Is huge BP penalty a warning for all companies?
The company and its former employees were also hit with criminal charges after a deadly 2010 accident. Other executives are paying attention.
Does the record BP (BP) settlement with the U.S. government send a warning shot over the executive suites of national and international corporations?
On Thursday, BP announced it would pay $4.5 billion in fines for its role in the deadly 2010 accident on one of its deepwater drilling rigs in the Gulf of Mexico. That oil rig explosion killed 11 workers and created one of the worst oil spills in U.S. history.
The settlement includes more than $1.25 billion in criminal fines, the largest penalty of its kind -- as well as payment to other government entities for the restoration, preservation and conservation of Gulf Coast areas affected by the disaster.
The federal indictment also charged BP with 11 counts of felony manslaughter, one count of felony obstruction of Congress and violations of several environmental acts. In addition, two men who worked on the Deep Water Horizon Rig at the time of the accident were charged with manslaughter -- and a former BP vice president has been charged with obstruction of Congress and making false statements.
And those individual criminal charges, some observers say, are being noticed among middle and upper-level corporate management.
"For corporations it's true that they would rather get a civil penalty rather than a criminal penalty," says David Dana, an environmental law professor at Northwestern University. "But on the other hand, at the end of the day, they're both money -- and they're a cost of doing business."
As an example, Dana points to the deadly 2005 explosion at BP's Texas City, Tex., refinery. The Occupational Safety and Health Administration fined the company $87 million for not taking care of safety violations at the plant.
Dana notes there's been a "tremendous hesitance" in the past to bring criminal charges against individuals in environmental accidents and disasters -- or at best criminal charges were brought against low-level employees at the disaster site.
Which is why he says the indictment of a former BP vice president is unusual.
"I think that is something that will get the attention of people working in companies like BP at a managerial level," he says, "because nobody really wants to risk actual, criminal indictment or conviction."
At the same time, BP's settlement with the government doesn't bring an end to the billions of dollars in civil claims being leveled against the company by U.S. states, businesses, property owners and individuals.

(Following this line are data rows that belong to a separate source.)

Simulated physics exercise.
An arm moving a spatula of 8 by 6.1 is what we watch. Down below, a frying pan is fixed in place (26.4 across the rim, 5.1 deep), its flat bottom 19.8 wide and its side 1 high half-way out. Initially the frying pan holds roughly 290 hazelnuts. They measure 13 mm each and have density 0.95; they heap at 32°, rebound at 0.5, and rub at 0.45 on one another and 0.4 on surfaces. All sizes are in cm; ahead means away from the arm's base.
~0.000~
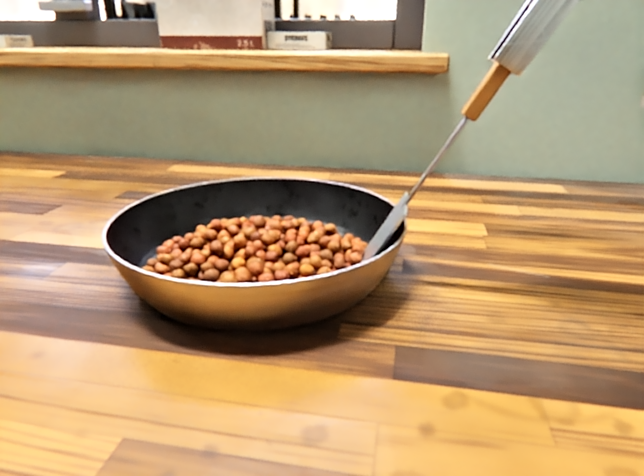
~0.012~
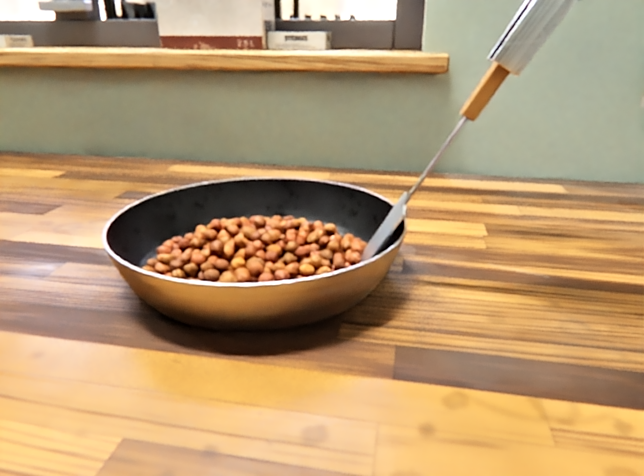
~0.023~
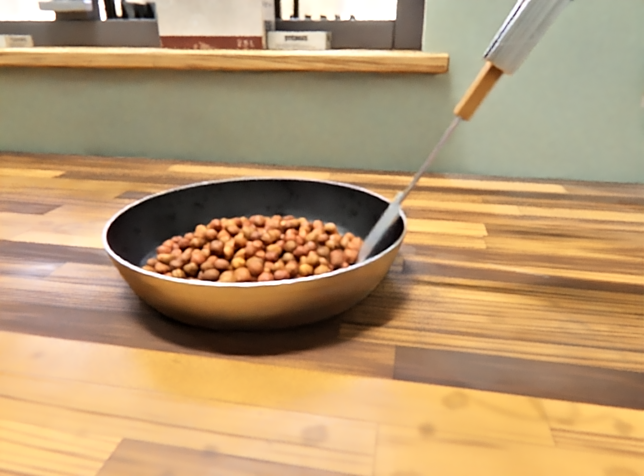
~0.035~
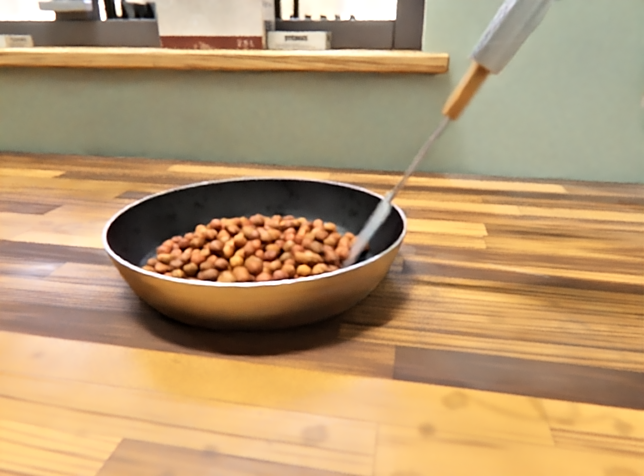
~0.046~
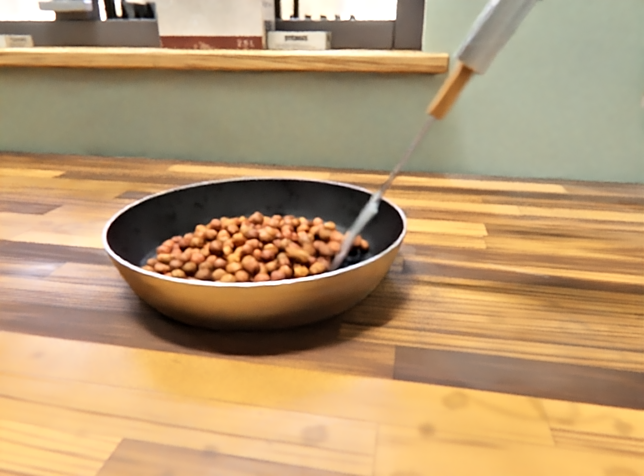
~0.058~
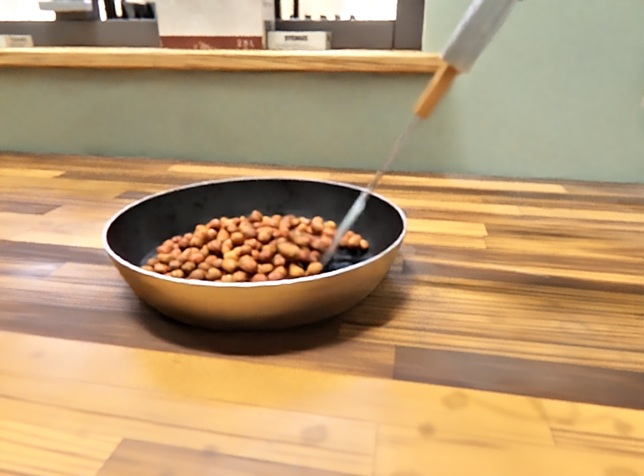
A spatula with a thin metal shaft, a wooden section and a silvery upper part slants down from the upper right into a dark-lined, gold-sided pan, seen from slightly above across a striped wooden counter. Reddish-brown hazelnuts lie heaped in the pan, before a grey-green wall and a wooden ledge at upper left. The blade slides a short way left into the heap, nudging the nearest nuts leftward and baring some dark pan behind it, while the pan and camera stay still.
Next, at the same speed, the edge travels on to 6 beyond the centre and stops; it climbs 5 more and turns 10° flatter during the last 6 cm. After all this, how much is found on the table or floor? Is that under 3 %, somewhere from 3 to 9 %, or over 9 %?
It is from 3 to 9 %.
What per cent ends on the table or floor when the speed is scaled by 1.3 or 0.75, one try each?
Near 10 and near 0 percent respectively.
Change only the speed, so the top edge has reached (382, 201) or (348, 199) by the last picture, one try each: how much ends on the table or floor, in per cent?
I'd estimate some 0 and 15 in a hundred.
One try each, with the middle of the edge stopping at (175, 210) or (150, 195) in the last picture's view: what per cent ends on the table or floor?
Estimates, in order: 10 % and 15 %.
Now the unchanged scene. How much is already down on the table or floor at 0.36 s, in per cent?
It works out to about 6 in a hundred.
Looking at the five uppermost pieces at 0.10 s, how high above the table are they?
They are around 5 cm up.
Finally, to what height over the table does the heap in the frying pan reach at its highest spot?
4.5 cm.
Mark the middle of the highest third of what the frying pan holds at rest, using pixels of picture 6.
Pixel position: Approx. (183, 247).
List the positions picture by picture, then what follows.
The first picture shows spatula top edge at (406, 203), sloping 60°; upper third of the load around (262, 250), from x 145 to 365, top at y 220; 294 in the frying pan.
The second picture shows spatula top edge at (405, 202), sloping 60°; upper third of the load around (262, 250), from x 145 to 365, top at y 220.
The third picture shows spatula top edge at (400, 202), sloping 60°; upper third of the load around (262, 249), from x 145 to 365, top at y 220.
The fourth picture shows spatula top edge at (389, 202), sloping 60°; upper third of the load around (264, 249), from x 145 to 365, top at y 220.
The fifth picture shows spatula top edge at (376, 201), sloping 60°; upper third of the load around (265, 248), from x 145 to 365, top at y 220.
The sixth picture shows spatula top edge at (363, 200), sloping 60°; upper third of the load around (266, 246), from x 145 to 365, top at y 220; 294 in the frying pan.
By 0.10 s, sloping 60°, highest piece 5 above the table; 294 in the frying pan.
By 0.14 s, sloping 56°, highest piece 7 above the table; 294 in the frying pan.
By 0.36 s, sloping 50°, highest piece 6 above the table; 276 in the frying pan, 16 on the table or floor, 2 on the blade or in flight.
By 1.41 s, sloping 50°, highest piece 5 above the table; 276 in the frying pan, 18 on the table or floor.
Final count, 276 in the frying pan, 18 on the table or floor. That is 6 % on the table or floor.
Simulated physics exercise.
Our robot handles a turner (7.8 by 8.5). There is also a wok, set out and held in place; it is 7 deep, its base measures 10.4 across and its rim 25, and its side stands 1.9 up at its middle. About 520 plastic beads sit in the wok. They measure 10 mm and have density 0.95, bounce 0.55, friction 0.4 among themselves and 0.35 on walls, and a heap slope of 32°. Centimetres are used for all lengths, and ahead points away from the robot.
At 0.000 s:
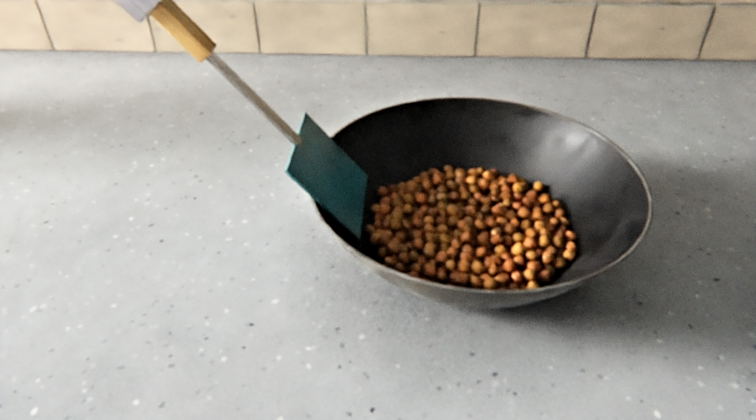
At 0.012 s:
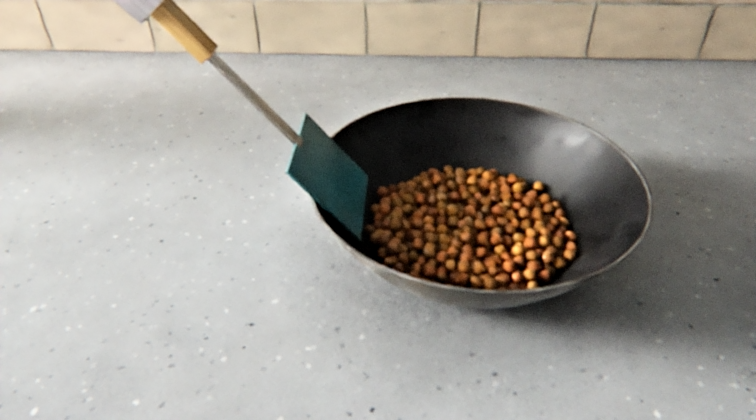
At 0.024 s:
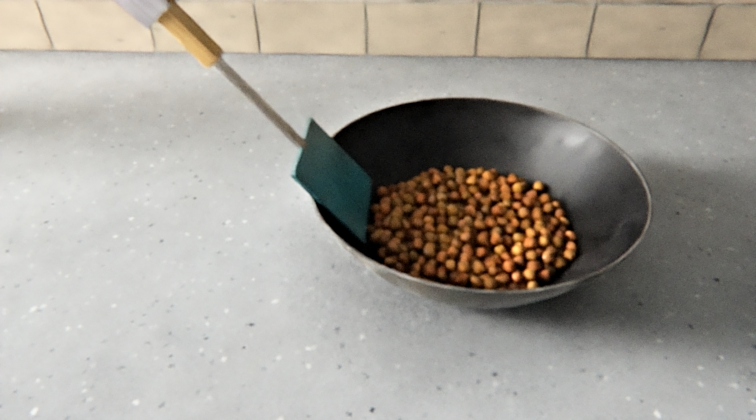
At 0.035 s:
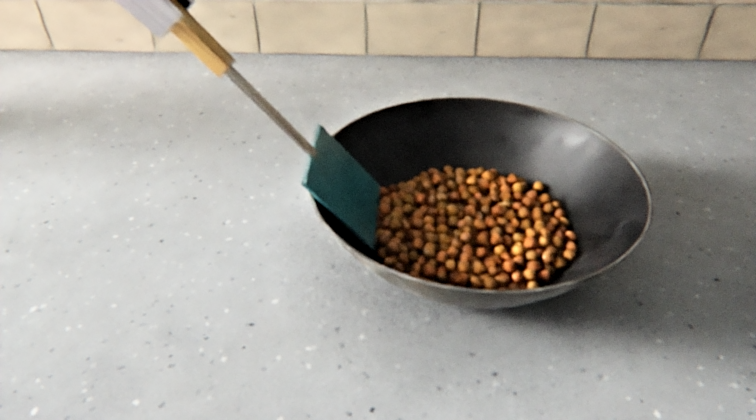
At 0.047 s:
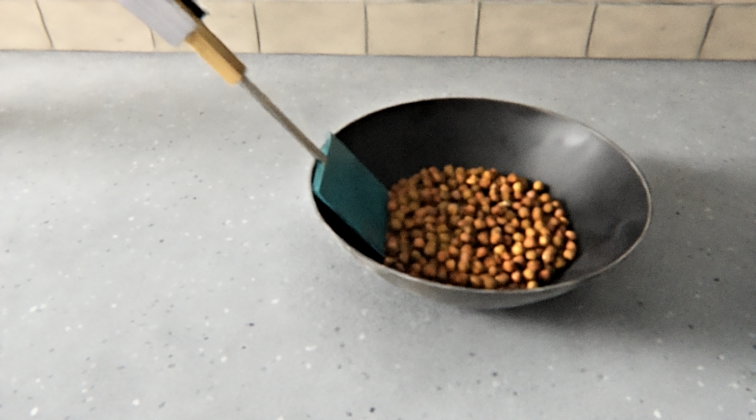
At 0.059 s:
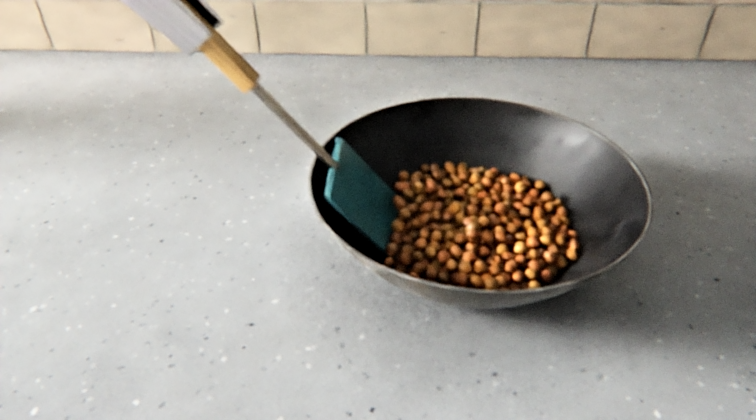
On a speckled grey countertop by a tiled wall, a robot-held turner with a teal blade starts at the left edge of a dark wok and moves slightly right and down, nudging the heap of small brown beads inside.
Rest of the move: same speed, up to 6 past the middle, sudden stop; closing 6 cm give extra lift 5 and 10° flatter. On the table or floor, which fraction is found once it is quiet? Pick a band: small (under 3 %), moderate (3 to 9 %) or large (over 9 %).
The share is moderate, 3 to 9 %.
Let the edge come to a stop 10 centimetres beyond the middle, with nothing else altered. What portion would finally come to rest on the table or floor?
That would be something like 25 in a hundred.
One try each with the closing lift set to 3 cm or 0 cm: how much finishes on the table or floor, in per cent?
Roughly 0 per cent, then 0 per cent.
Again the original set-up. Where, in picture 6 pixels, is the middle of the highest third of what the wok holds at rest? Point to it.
It is centred near (549, 213) in the last view.
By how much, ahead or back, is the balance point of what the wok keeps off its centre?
The balance point lies close to 3.5 cm ahead.
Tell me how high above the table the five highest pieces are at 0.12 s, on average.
Around 5 cm above the table.
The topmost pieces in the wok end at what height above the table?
It reaches about 5.0 cm.
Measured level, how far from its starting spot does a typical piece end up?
I'd estimate close to 3 centimetres.
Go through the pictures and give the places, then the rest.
Turner top edge at (296, 140), sloping 51°; upper third of the load around (472, 223), from x 370 to 570, top at y 170; 515 in the wok, in the first picture.
Turner top edge at (297, 140), sloping 51°; upper third of the load around (472, 223), from x 370 to 570, top at y 170, in the second picture.
Turner top edge at (301, 144), sloping 51°; upper third of the load around (472, 223), from x 370 to 570, top at y 170, in the third picture.
Turner top edge at (311, 152), sloping 51°; upper third of the load around (472, 223), from x 370 to 570, top at y 170, in the fourth picture.
Turner top edge at (322, 159), sloping 51°; upper third of the load around (472, 222), from x 370 to 570, top at y 170, in the fifth picture.
Turner top edge at (334, 165), sloping 51°; upper third of the load around (472, 219), from x 370 to 575, top at y 165; 515 in the wok, in the sixth picture.
By 0.12 s, sloping 51°, highest piece 6 above the table; 515 in the wok.
By 0.18 s, sloping 47°, highest piece 6 above the table; 515 in the wok.
By 0.41 s, sloping 41°, highest piece 6 above the table; 490 in the wok, 20 on the table or floor, 5 on the blade or in flight.
By 1.46 s, sloping 41°, highest piece 5 above the table; 490 in the wok, 25 on the table or floor.
Final count, 490 in the wok, 25 on the table or floor. That is 5 % on the table or floor.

But according to Dana, both the criminal and civil charges have sent an importance message to corporations. "I think a lot of people think that ultimately, what effects safety in these kinds of facilities is corporate culture," he says, "how much the corporation sends a message to everyone down the line that they're dedicated to actually spending money to be safe -- as opposed to the opposite message, which is 'we just want to get production rolling, no matter what.'"
For that message to be effectively communicated, Dana said, "it can't just come from the very bottom, it has to come from at least the middle or the top. So the higher-up the person is that's held responsible, I think, the bigger the possible effect on corporate culture."